In a food delivery platform, for instance, it's a three-sided marketplace. You partner with delivery riders, you partner with restaurants, and consumers are another part of that equation as well. There's thousands of restaurants on a platform. How that commercial relationship is structured is a form of a partnership, but a much more simpler partnership often, than something like a payment partner. So working with an Alipay or WeChat Pay, which is going to unlock a vast number of new customers and grow the business in a way that makes a step change. That's how we differentiate.

These big companies you mentioned, they are strategic partners, right?


You worked as head of commercials before, right? This means that you're all about KPIs. How do you make a case that a partnership actually makes sense?

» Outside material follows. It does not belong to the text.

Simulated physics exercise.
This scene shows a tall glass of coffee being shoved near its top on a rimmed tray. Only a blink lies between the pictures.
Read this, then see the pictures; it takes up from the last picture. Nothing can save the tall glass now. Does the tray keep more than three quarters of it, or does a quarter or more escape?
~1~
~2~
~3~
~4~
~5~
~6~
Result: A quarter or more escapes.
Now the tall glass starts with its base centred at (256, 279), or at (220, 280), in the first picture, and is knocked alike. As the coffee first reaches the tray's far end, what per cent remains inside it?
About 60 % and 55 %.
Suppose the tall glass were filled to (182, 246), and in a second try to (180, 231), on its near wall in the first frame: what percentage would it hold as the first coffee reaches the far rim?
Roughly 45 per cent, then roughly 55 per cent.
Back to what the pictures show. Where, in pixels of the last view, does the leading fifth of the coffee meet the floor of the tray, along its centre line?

That's a really good question. I think you start from who within my platform is this partnership serving and what do these players value? So, if it is a partnership that is looking to tap into a new market segment or something like that, then you would look at that segment and what are the sort of things that they value? Is it price, is it service? Is it a new selection of a product? And how are you better servicing that part, that customer in the end? You're always starting with the customer, but you layer that with you as a company, your own business objectives. And then I'd say the icing on top would be feasibility. I often would look at partnerships and evaluation of a partnership and return on effort as well. So looking at the amount of inputs that need to go into a partnership and what is the projected deliverable in terms of internal goals, in terms of externally, how it's serving customers as well.

Do you have a favourite example of a partnership?

Yeah, many, many examples of this. I would say probably the best example is, and I just talked about this, but something like working with, I've covered markets within Asia Pacific and the Middle East where financial inclusion can unlock whole vast segments of customers. And strategic partnerships with payment partners can really create a step change. I will use the example of, when I was working in Kenya and where you have something like 2% credit card penetration. Running a platform business in a market like that, onboarding payment partners can ultimately change the game. In building the case for it, we had to look at who our consumers are. What are the broad, high-level market dynamics there. And then, how will integrating with a player like M-Pesa, M-Pesa have something like 89% penetration in a market like Kenya. And so how does implementing with this partner open up our business to a vast number of customers that we didn't have access to before?

In our conversation you mentioned partnership playbook at some point. How you build this partnership playbook and how you create a process of creating partnerships, running them and engaging your partners?

What I've tended to do when building out partnerships teams is look at, trying to group together certain kinds of partners and create playbooks accordingly. Because there can be quite a variety in how deals are structured. And so our approach is really to take a sector approach. So take for instance, working with FMCG partners. How you evaluate, what value is defined for them as a partner, and how that layers with value for us as a platform. That is how we've taken that approach. So everything from opportunity mapping - so here's where we see opportunities and where we've learned where there can be opportunity and the pros and cons to different sorts of things. So it can be commercial opportunities, it can be brand opportunities, it can be growth opportunities with these partners and mapping out those opportunities. From there, we'll look at the negotiation and agreement. Sometimes we're working with global players, and it's important that we take this - because I've always worked in regional roles- is that we take a cohesive approach to the DOs and DON'Ts of how we structure deals with global partners. Then, from there, we'll look at execution which is often a very challenging part. So everything from templates for contracts, templates for NDAs, templates for post-campaign analyses and everything like that, that will go into a playbook and then we'll also look at re-negotiations as well. How to learn from your post-campaign analyses and build a better deal going forward.

Often companies shake hands on "let's launch a partnership tomorrow." And then, especially in big companies, there's some bureaucracies starting to creep in and partnerships never happen. What were your tricks to speed this up?

It's not always easy. I think it's, A, about identification. It's knowing who are the partners that really are going to deliver value for your business and finding, especially when dealing with big companies, you need to find your internal advocate. That's very important. You need to find the person that is personally or professionally invested in achieving this partnership. I think being very upfront and building that relationship of trust, initially. Being very clear what is feasible from a product standpoint. I think it's often that there's an over-promising and under delivering, and being very clear from both sides, what is feasible, is going to save everybody a lot of time and energy. And being able to know when to walk away as well. Sometimes you think a partner is on the surface a really great partner, but once you sit down with them and you understand their goals for the next three years or that they're actually going through a big compliance overhaul at the moment or something, is knowing that, okay, this is actually isn't the right time for us and that we should re-engage next quarter, next year, or something like that. That can also save a lot of time as well.